昨日,震度6強の地震がありました。
揺れたし長かったですね。
でも11年前の地震,3.11の方じゃなくて3.13の余震の方が大きく縦に揺れて建物が壊れました。
昨日の地震は横揺れだったので,建物被害は少なかったと思います。
でも,地震って嫌ですね。
どうしても東日本大震災を思い出します。
今回は,その思い出をほんの少し話します。
1 帰り
大震災の日は金曜日でした。
朝の出勤時にガソリンが少なかったことに気づいていたのですが,帰りに入れればいいやと考えて出勤しました。
次の日休みだからゆっくり帰れると思ってたんですね。
ミスです。
これが後に引きます。
さて,震災当日の夜,おそらく8時ごろだったと思います。
同僚が帰宅するというので上司に呼ばれました。
裏道が分からないので先導しながら帰ってほしいとのこと。
おいおい,同僚は年上です。
何年住んでんだよと,心の中でつっこみます。
まあ,その同僚の家は,帰り道の途中です。
ガソリンが少ないので,回り道はしたくありませんでしたが,困っているようなので承知しました。
分かれ道まで先導し,先に行かせてからクルマを止めました。
というか消防団に止められました。
通行止めとのこと。
まあ仕方ありません。
ここでガソリンがあれば,大きく回り道をして帰ったのですが,ありません。
仕方ないので,路肩にクルマを止め,クルマの中で寝ました。
いや,ベンチコートを着てシートを倒して横になっただけです。
寒くて寝られませんでした。
ガソリンは惜しかったけれど,何度かエンジンをかけて暖まりました。
この時,勤め先に戻ればよかったのだと思います。
しかし,やっぱり明日は土曜日。
自宅で休みたかったのです。
2 朝
早くに目が覚めました。
とはいっても6時頃だったと思います。
朝のゆるい光で起こされたのです。
私は,クルマから出て,道なり歩きました。
道は海岸の方に向かっています。
そこで,なぜ昨夜止められたのかが分かりました。
止められた先は,道どころか町がなくなっていました。
道が家やその他の材木でふさがれています。
目に入る建物,人工物がすべてこなごなでした。
爆撃を受けた後みたいだ。
爆心地ってこんな感じなのかな。
そんなことが頭に浮かびました。
クルマは無理です。
クルマをおいて最低限の荷物をもって歩いて帰ることにしました。
自宅まで10数キロありましたけど。
国道のアスファルトが剥がされていました。
アスファルトってきれいに剥がれることあるんですね。
道の脇にあったであろう家は,基礎が残っているくらい。
庭木が残っていたりして,強さってなんだろうと考えさせられます。
二階が流されて,あっちこっちにありました。
もちろん道の真上にも。
だいたい,一階はこなごなに壊されてがれきになってしまったようです。
二階は水にふせたお椀のように流されたんですね。
スーパーとかコンビニとか,そんな建物は,骨組みが残って壁は抜かれていました。
電柱が倒れて電線に絡まって,それにゴミも絡まってとなっているところが多く,道をふさいでじゃまでした。
ほんと電線他をくぐり抜けて歩くのはたいへんでした。
道すがら朝会った人は,妙に明るかったですね。
どこ行くの?と聞かれ,ずいぶん遠い自宅町名をいうと頑張ってねとのこと。
普通なら驚くのでしょうけど,もう当たり前の感覚だったようです。
これオレの家,去年建てたばかり。
そう明るく言う方もいました。
返す言葉がありません。
ご愁傷様ですとか,そうですかとか,たいへんでしたねとかは言えませんね。
相手の心情が分からなすぎて。
3 今,思うと
震災から数日は,被災地の人はみんな語る価値のある体験をしたと思います。
私の体験も,いつかはまとめて話したいと思いますが,長くなるので今回はこのくらいにします。
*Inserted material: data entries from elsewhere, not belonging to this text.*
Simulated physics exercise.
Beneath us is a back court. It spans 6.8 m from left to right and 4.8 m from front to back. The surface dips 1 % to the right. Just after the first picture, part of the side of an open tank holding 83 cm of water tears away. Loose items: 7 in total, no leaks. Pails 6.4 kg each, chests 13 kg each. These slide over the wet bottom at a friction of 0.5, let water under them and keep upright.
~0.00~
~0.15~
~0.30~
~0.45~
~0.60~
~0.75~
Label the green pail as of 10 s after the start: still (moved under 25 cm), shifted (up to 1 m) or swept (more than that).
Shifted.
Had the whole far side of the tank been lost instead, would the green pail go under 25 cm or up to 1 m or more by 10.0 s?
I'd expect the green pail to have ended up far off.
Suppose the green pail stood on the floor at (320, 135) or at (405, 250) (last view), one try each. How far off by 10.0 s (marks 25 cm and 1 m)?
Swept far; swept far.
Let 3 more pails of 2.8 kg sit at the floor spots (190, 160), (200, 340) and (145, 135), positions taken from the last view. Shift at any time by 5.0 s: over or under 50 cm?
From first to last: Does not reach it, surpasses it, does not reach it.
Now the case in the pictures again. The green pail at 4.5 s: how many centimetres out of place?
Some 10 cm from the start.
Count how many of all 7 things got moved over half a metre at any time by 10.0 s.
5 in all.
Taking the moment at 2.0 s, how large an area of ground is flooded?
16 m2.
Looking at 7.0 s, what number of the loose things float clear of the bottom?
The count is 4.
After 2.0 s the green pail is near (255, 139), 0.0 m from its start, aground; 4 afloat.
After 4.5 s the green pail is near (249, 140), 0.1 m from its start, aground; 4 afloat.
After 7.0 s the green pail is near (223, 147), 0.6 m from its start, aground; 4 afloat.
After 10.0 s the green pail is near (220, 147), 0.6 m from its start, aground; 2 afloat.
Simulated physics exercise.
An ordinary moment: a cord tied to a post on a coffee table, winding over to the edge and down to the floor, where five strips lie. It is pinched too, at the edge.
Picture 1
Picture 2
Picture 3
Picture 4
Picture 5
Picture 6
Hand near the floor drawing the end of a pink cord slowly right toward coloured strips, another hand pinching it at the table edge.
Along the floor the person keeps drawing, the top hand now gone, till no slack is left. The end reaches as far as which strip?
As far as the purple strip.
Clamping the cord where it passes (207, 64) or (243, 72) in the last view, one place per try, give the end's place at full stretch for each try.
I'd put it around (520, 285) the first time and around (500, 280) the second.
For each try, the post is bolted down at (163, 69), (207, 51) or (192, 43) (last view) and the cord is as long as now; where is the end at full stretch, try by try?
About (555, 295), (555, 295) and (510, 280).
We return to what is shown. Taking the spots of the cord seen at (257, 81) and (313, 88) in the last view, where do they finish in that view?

今思うと,あの時,地震と津波があったことは分かってましたが,ほんとうに何が起きているかは把握できていなかったと思います。
津波そのものも見ていませんし。
ただ,今もあの経験から学んだ教訓があります。
あわてない。
これです。
昨日もあわてて何かすることはありませんでした。
災害の時は,冷静さに救われることが多いのです。